What do you think the response was? There was a race, of sorts, to see who was more annoyed with us – the supporters of President Trump, who were vexed we suggested there was a good case for opposing his often-uncouth ways, or his opponents, who could not countenance anything but total opposition at all times. With nearly identical vocabulary, each side insisted that for us to speak as we did gave aid and comfort to those unworthy of either.
As strange as it may seem, Trump had become the unifying factor for political discourse. His opponents, no less than his supporters, have found in him their North Star for the moral quandaries facing the world today. For far too many of us, the question has stopped being whether or not a policy is good or bad in itself but whether or not it helps or hurts the President.
For Trump supporters it is nigh unconscionable to point to his foibles or a noble action by one of his opponents. For those deploring him, it is equally unfathomable to praise his pro-life actions or to note the less-than-ideal ideals of his would-be successors.

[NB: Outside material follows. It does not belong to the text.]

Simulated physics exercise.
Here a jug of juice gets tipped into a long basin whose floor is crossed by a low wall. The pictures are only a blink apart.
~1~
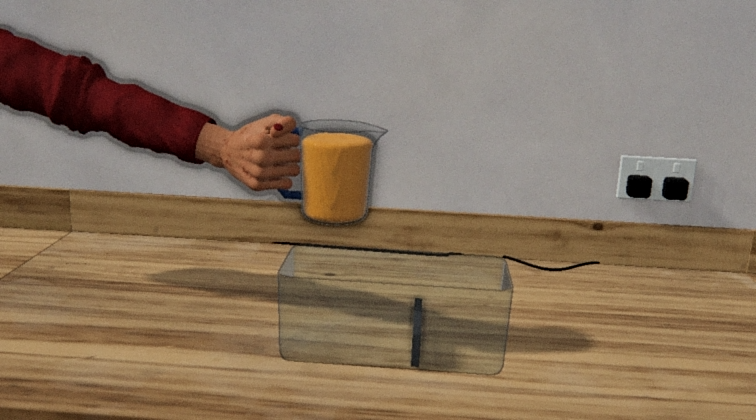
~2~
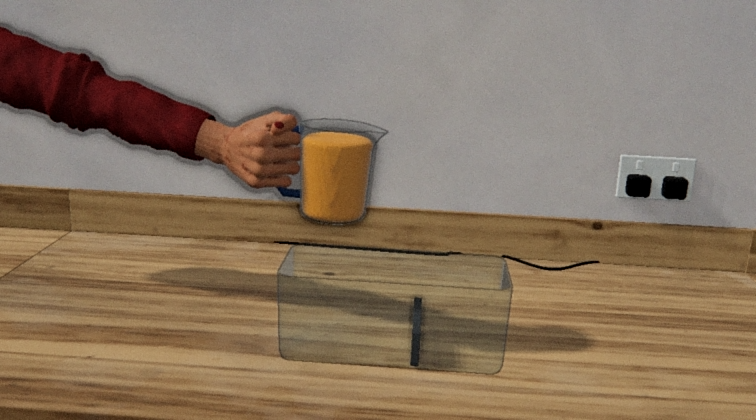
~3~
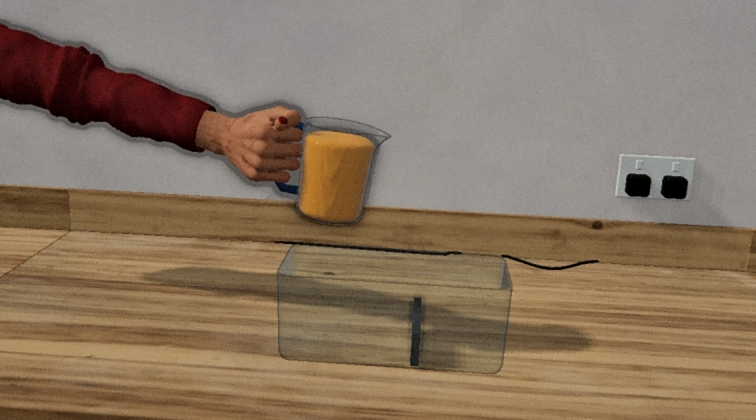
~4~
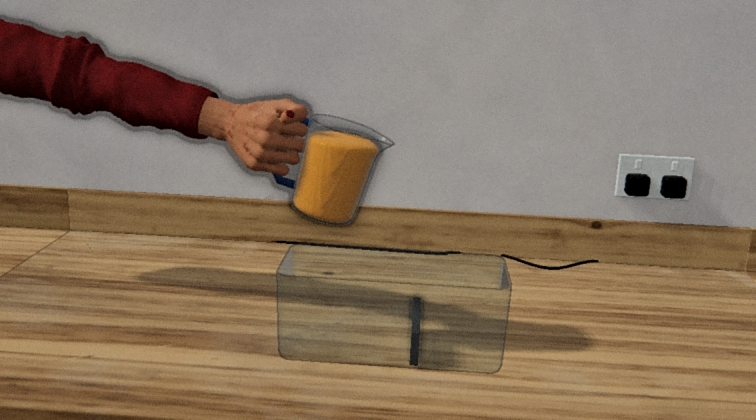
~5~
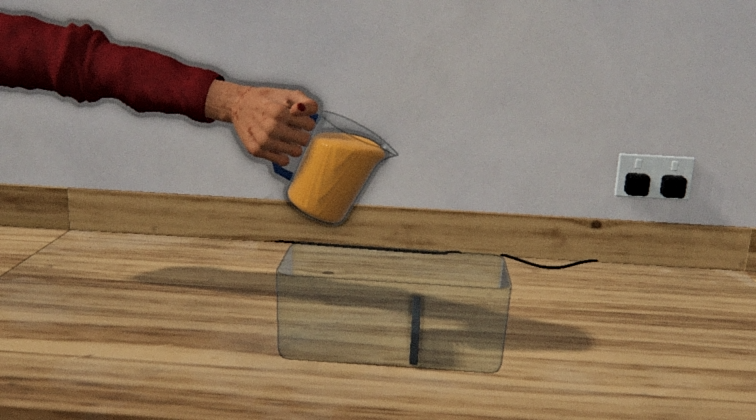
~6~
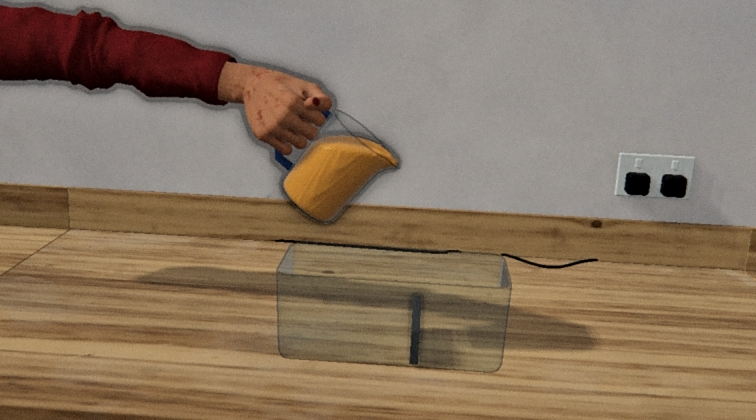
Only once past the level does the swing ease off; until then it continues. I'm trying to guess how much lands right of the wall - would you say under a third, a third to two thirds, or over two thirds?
I would say a third to two thirds.
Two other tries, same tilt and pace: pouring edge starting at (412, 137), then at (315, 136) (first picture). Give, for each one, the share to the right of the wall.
90 %, then 5 %.
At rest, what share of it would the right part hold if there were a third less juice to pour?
I'd put it at some 25 %.
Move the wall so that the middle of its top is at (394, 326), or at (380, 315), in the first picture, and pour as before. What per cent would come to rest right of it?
It works out to around 85 per cent for the first and around 90 per cent for the second.
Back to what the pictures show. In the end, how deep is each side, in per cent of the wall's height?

It would be oddly comforting were this fascination truly all about this one man, if “this too shall pass” once his time in office becomes a matter of history. After all, if our rancorous demeanor is merely due to his malicious nature or others’ maledictory reactions, then we could hope that we have, at worst, five years before it’s over. But, the problem is bigger than him.
There was a time, not so long ago, when everything wrong in the world was Obama’s fault. Bad weather, lousy economy, mediocre movies – all of these things could be, and often were, met with a dismissive “Thanks, Obama!” to the point that in a winsome moment of self-deprecation, he got in on the act himself. Somehow, the President of the United States had become so all-powerful that each and every facet of our lives was, in some mysterious way, determined by his policies or persona.
Now, these acolytes of antipathy were not alone in giving Obama their undivided attention. There were plenty of people out there who likewise looked to him as the centralizing point of their lives, but these took a rather more hagiographic than hateful approach. It would seem that for many of his fans, there was simply nothing their hero could do wrong.
Politics has become our new religion, the center of all things. The individual candidates live before as demi-gods or devils, promising glory or ruin should they succeed. The more we have come to hate our nemeses, the less concern we have over the inadequacies of our own favored sons.
So, how’d we get here, not just as a society but as a Church? How did we get to the point of (formally) declaring that faithful Christians can never look to one party as “God’s team,” but, in a remarkable fit of myopia, living as though to choose differently than we have is clearly un-Christian? Each side claims that their opponent is so vile that any accommodation is effectively to abandon their Christian witness.
It’s tempting to blame the politicians or the process. Thinking back over the past decades of Trump, Obama, Bush, and Clinton, we can see that these men ignited such passions that defeating or empowering them came to dominate the minds of those both in and out of power.
Fair enough, but we must take some blame ourselves. It is us, after all, who have placed these men at the center of our political minds.
Politics has become our new religion, the center of all things. The individual leaders live before us as demi-gods or devils, promising glory or ruin should they succeed. The more we have come to hate our nemeses, the less concern we have over the inadequacies of our own favored sons. The less we have come to view our own side’s weaknesses, the more rancor we express to those who do not see things our way.
As believers, we hold to the Fall of Man as a key component in the Christian worldview. This means, among many other things, that politics can only be a contingent good, and our fealty or opposition to leaders must be likewise conditional.
In practice this means accepting that many of our cobelligerents in a given cause may have unseemly characteristics or priorities when it comes to another. It means also that not all of us are going to see things the same way, and we need to give one another the grace to disagree.
We can never let ourselves forget the fact that there is indeed evil in this world, and it is worth fighting, but not all evil is found in the words and deeds of our foes. This is about more than being polite. This is about idolatry, and small gods make for small virtues, political or otherwise.